The U.S. Department of Labor has sued Alto,
Mich.-based Snyder Farm Supply and its majority owner Thomas E. Snyder, who
also administered the Snyder Farm Supply 401(k) pension plan, for their failure
to bond the pension plan offered to the companys employees.
The lawsuit, filed today in federal district court
in Grand Rapids, cites the defendants continuing fiduciary violation of
the Employee Retirement Income Security Act of 1974 (ERISA) for failing to
maintaining a fidelity bond. ERISA Section 412 requires that fiduciaries of
private sector pension plans obtain a bond in the minimum amount of 10 percent
of the amount of plan funds handled, to protect employee benefit plans against
loss caused by acts of fraud or dishonesty.

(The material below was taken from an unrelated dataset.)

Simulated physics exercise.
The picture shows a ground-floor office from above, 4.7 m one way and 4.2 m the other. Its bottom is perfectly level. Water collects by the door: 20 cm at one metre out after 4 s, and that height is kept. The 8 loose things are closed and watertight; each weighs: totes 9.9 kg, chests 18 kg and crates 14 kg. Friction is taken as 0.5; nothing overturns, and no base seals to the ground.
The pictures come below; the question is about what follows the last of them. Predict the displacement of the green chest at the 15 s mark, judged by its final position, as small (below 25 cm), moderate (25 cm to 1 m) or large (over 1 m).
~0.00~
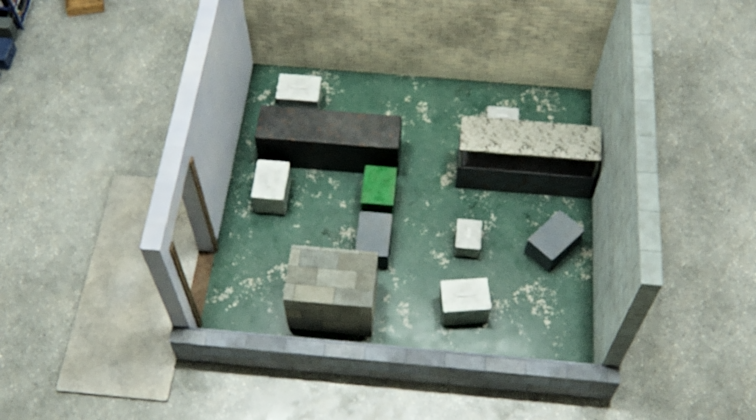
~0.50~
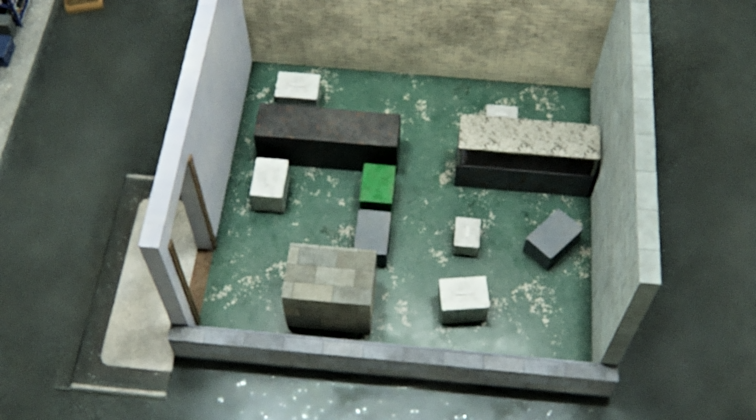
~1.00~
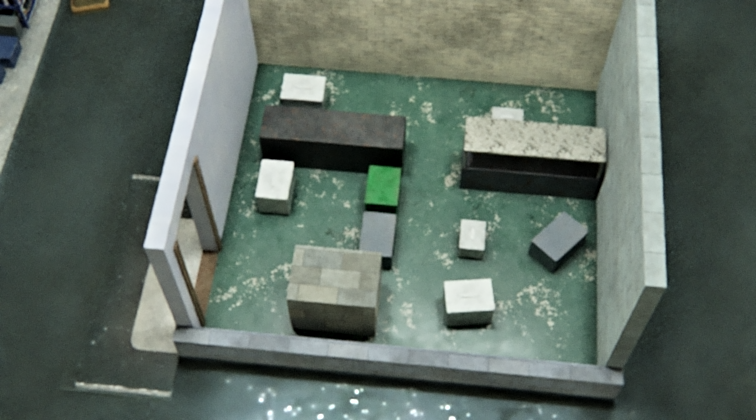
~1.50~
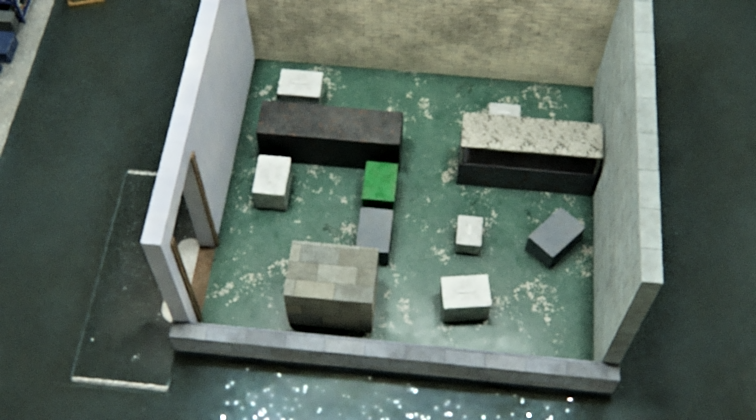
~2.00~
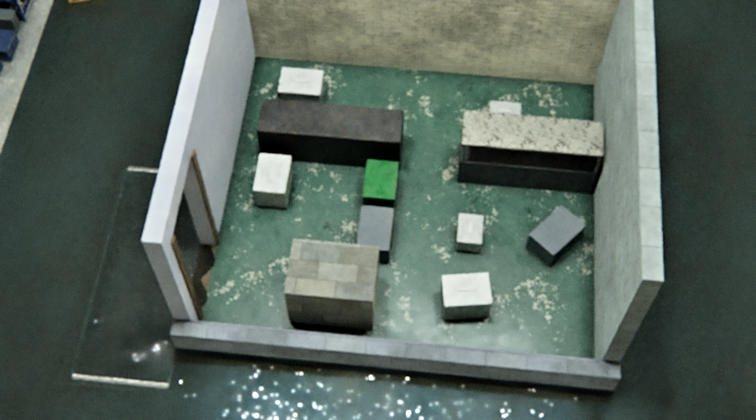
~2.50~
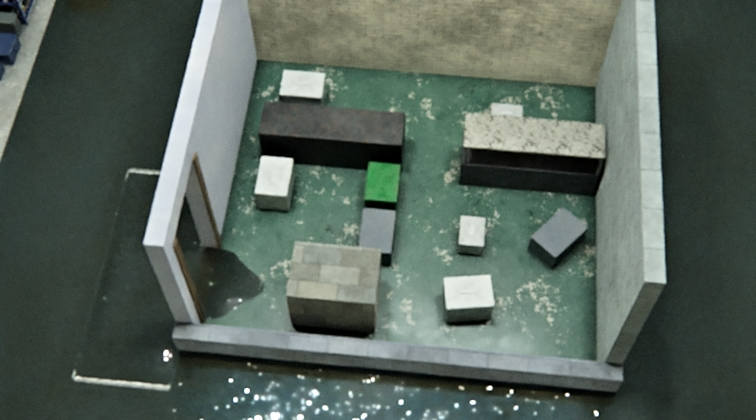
Large.
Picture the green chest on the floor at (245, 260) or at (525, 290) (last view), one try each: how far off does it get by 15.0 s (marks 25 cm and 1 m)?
Run 1 - well off; run 2 - well off.
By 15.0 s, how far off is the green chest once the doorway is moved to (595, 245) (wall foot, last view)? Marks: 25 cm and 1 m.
I'd expect the green chest to get swept far off.
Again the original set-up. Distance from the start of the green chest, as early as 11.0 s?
Roughly 150 cm.
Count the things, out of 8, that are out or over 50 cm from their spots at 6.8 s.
That would be 0.
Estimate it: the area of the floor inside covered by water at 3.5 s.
Flooded: Near 2.0 m2.
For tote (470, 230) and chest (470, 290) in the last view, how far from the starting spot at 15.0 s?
In turn: 120 cm, 60 cm.
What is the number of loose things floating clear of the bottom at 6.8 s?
I get 0.
After 3.5 s the green chest is near (383, 182), 0.0 m from its start, aground; 0 afloat.
After 6.8 s the green chest is near (410, 184), 0.3 m from its start, aground; 0 afloat.
After 11.0 s the green chest is near (506, 201), 1.5 m from its start, afloat; 2 afloat.
After 15.0 s the green chest is near (577, 195), 2.4 m from its start, afloat; 6 afloat.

The department is seeking to have the federal
court (1) order to defendants to obtain and maintain a fidelity bond to meet
the requirements of ERISA Section 412; and (2) remove Thomas Snyder as the plan
administrator and be replaced by an independent trustee, who will subsequently
administer and/or terminate the plan.
At various times during the plans five-year
existence, there have been as many as 44 plan participants and assets of
$241,651. Most recently, the plan had 14 plan participants and $44,535 in
assets as of Nov. 28, 2000.
The complaint is a result of an investigation by
the Cincinnati Regional Office of the departments Pension and Welfare
Benefits Administration, which oversees federal pension law.